AVALON – A borough couple who violated dune protection ordinances by removing existing vegetation and installing a lawn at their high dunes property in 2023 have been fined $2,000 under a plea agreement they reached with the borough.
The plea agreement by the couple, Vahan and Danielle Gureghian of 5609 Dune Drive, with borough Prosecutor Kyle Weinberg also has them making a $13,000 donation to the borough’s Environmental Trust Fund.
Details of the agreement were disclosed at an Avalon Stone Harbor Municipal Court hearing in front of Judge Angelo Cafiero on Jan. 27.
Vahan Gureghian pleaded guilty to one ordinance violation count; the couple had all other violation counts dismissed. The plea agreement called the cutting of the existing vegetation and the laying of sod over 8,000 square feet of dune area an inadvertent violation.
The state Department of Environmental Protection issued the Gureghians a Coastal Area Facility Review Act violation notice in January 2024 for the landscaping work; that action was not part of the Jan. 27 court proceedings. The borough’s notices of violation were first issued about a week after the DEP’s.
The court was told by the defense and by the prosecutor that the DEP has accepted the restoration of the dune area, paid for by the homeowners, and will not be issuing any fines or other penalties.
No specifics on the cost of the restoration were made public, but defense attorney George Morris said the defendants had spent tens of thousands of dollars remedying the violations.
At a council meeting last February, Assistant Business Administrator James Waldron said the borough would be seeking a penalty of up to $2,000 per day until full remediation was achieved.
Over the last year some Avalon residents have pressed the landscaping issue during council meetings, asking when borough officials knew that the violations had taken place and what was done with that knowledge.
Vahan Gureghian said he thought the sod-covered lawn was permitted in part because the borough issued his certificate of occupancy after he had the lawn installed. “The sod was there when we got the CO,” he said more than once at the Municipal Court hearing.
In Borough Council discussions, officials said the borough did not alert the DEP to the CAFRA violation; the DEP discovered the violations independently.

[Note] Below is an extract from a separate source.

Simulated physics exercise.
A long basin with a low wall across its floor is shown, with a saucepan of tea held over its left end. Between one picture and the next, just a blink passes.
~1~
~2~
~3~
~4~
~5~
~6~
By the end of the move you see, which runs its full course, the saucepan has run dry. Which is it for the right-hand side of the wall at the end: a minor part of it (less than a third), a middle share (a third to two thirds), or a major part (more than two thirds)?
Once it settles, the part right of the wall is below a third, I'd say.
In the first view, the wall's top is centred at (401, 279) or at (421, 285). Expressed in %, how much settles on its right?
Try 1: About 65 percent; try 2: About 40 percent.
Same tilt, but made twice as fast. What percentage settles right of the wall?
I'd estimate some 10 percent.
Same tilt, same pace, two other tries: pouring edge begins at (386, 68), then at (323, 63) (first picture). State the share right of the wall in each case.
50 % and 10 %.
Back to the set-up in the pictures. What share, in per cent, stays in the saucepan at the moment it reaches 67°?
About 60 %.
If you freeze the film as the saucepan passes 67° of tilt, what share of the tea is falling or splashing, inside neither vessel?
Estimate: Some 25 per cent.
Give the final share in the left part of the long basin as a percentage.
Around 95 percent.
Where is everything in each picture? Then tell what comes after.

It was after the DEP issued its CAFRA violation notice that Avalon took action on its ordinance violations.
One resident, Elaine Scattergood, petitioned the court to intervene in the case, saying she feared the outcome would not be appropriate to the seriousness of the violation. Her petition was denied by Cafiero, who said she lacked standing to intervene.
Leaving questions was the direct admission in court testimony that the borough, faced with a large lawn area in the dunes that was part of no plan approved by the Planning Board, still issued a certificate of occupancy and took no action on the violations until after the DEP did.
Judge Cafiero said in the absence of the plea agreement he would have asked many more questions about the case.